3 minutes
Proper Way of Using a Makefile
The Makefile
has been with us for quite a long time. Primarily used with C or
C++ software, but in the recent years it has seen use in projects using almost
any programming language. And why not, it is a powerful tool. Although, I have
seen many people arguing that “it is just another task manager”, which is of
course far from the truth.
I understand why you might think so, because like me, you are probably using
make
and the Makefile
wrong. I knew that it is capable of doing things that
need to be done and not simply do everything all the time, but I never bothered
to actually dive into it to see how I can improve my build times. There are
countless resources in the internet how to get you started with Makefile
, but
most if not all simply just present it as a task runner, even if they do comment
that it is just a basic usage for it.
Basic usage is completely fine, but imagine you are creating a build target to
build multiple services that are built from the source code in a shared
repository. You could rebuild all of them every time you change something, but
why, if you only need to rebuild those that you actually changed? And here comes
Makefile
to the rescue. Lets start with a hypothetical source code structure:
my-awesome-project
|-dist/
|-pkg/
| |-libA/
| `-libA.go
| |-libB/
| `-libB.go
| `-libC/
| `-libC.go
`-internal/
|-serviceA/
| |-main.go
| `-functionality.go
`-serviceB/
|-main.go
`-functionality.go
The general idea is, that we want to rebuild both services A and B if the
libraries in the pkg
directory change and rebuild only service A or B if their
source files change. You might want a Makefile
something like:
all: dist/serviceA dist/serviceB
dist/serviceA: internal/serviceA/*.go pkg/*/*.go
go build -o dist/serviceA ./internal/serviceA/
dist/serviceB: internal/serviceA/*.go pkg/*/*.go
go build -o dist/serviceB ./internal/serviceB/
The first line, all: dist/serviceA dist/serviceB
is just an alias and allows
you to run simply make
and it will execute all of the targets listed on its
line. The further lines are actual build targets, but they are named after the
file that the build will produce followed by files that are used to build it.

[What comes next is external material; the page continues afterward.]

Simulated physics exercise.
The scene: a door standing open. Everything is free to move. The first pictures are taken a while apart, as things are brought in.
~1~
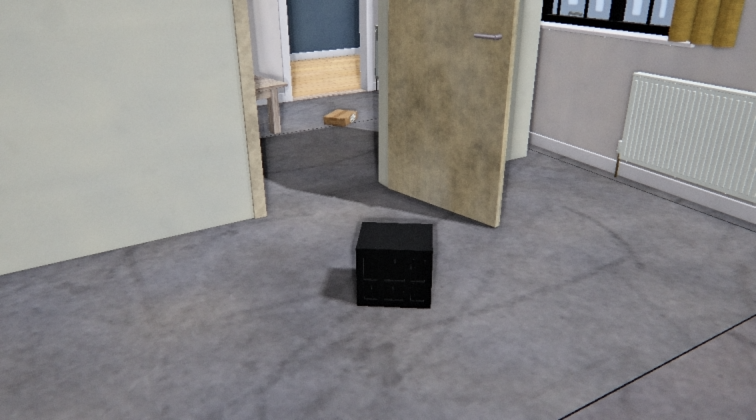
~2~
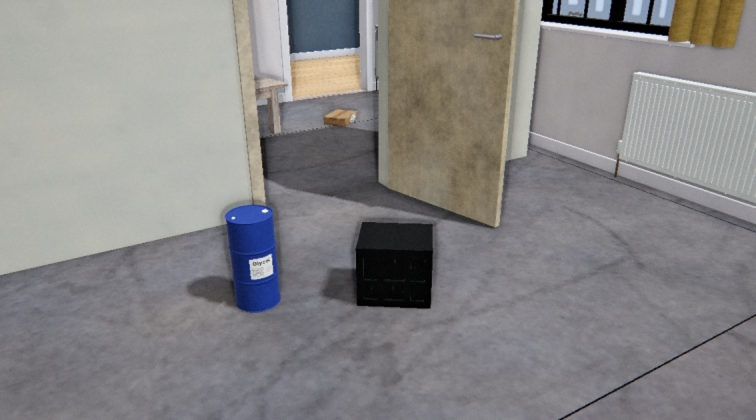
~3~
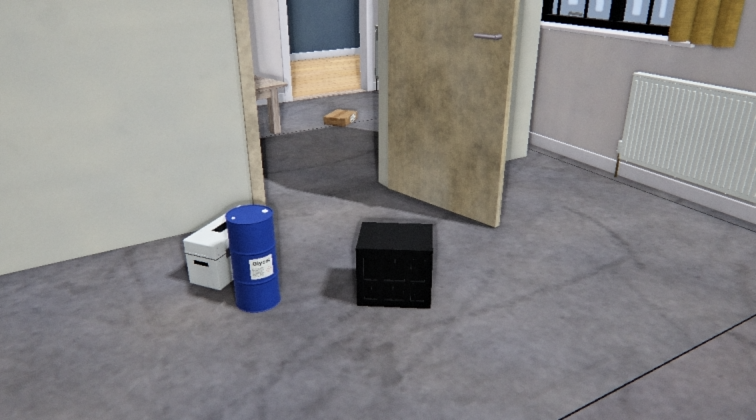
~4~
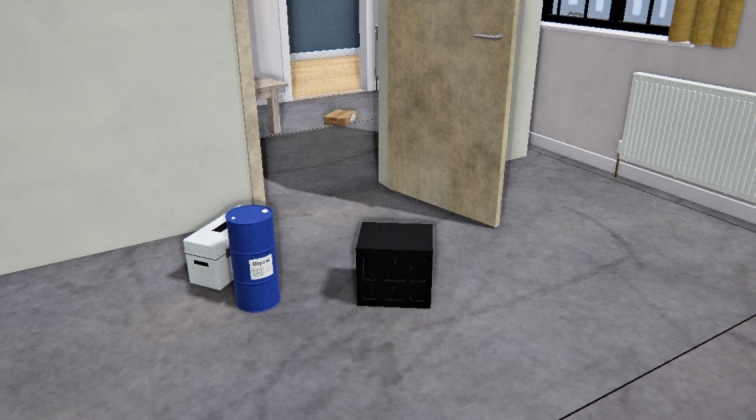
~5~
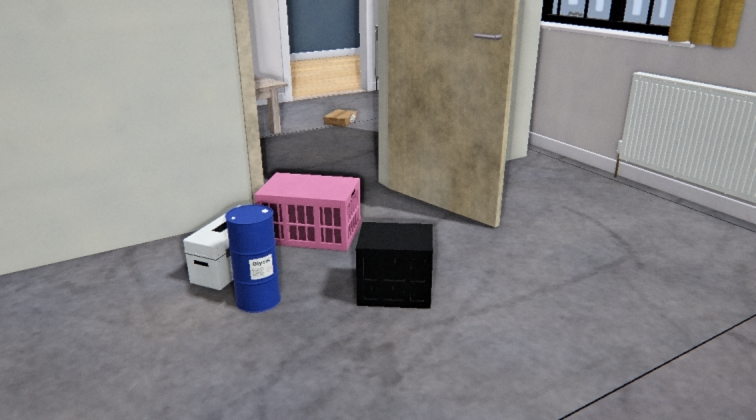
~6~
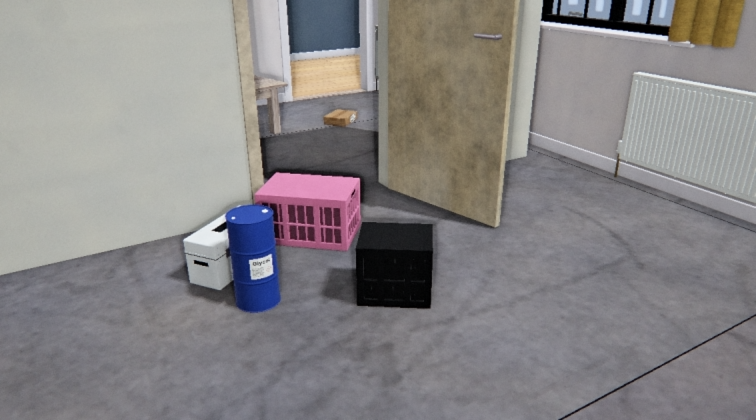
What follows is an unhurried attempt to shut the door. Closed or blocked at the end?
Here the door stops short.
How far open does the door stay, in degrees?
Some 45° open.
Then, 0.90 s past the last view, door at 84°.
Then, 1.50 s past the last view, door at 59°.
Finally, door at 43°; all 4 still in place. Final places as the last picture's camera would see them, pink chest near (307, 210).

Using this format allows make
to track the file change timestamps and when a
run for a specific target is requested make
will check if any of the specified
files have a newer timestamp than the target file and only if they do will it
run run that target.
Of course you can specify aliases for those as well so you do not need to type
make dist/serviceA
should you wish so:
serviceA: dist/serviceA
And now you can execute make serviceA
and it will build service A, but only if
the source has changed.
This can be applied to anything of course, like generating code, tests, etc. Of
course this seems like an overkill for smaller projects and you will spend more
time configuring and writing a Makefile
than you will save by shorter build
times, but if you have a larger project on hand it can be very beneficial to
have certain tasks run only if they are necessary.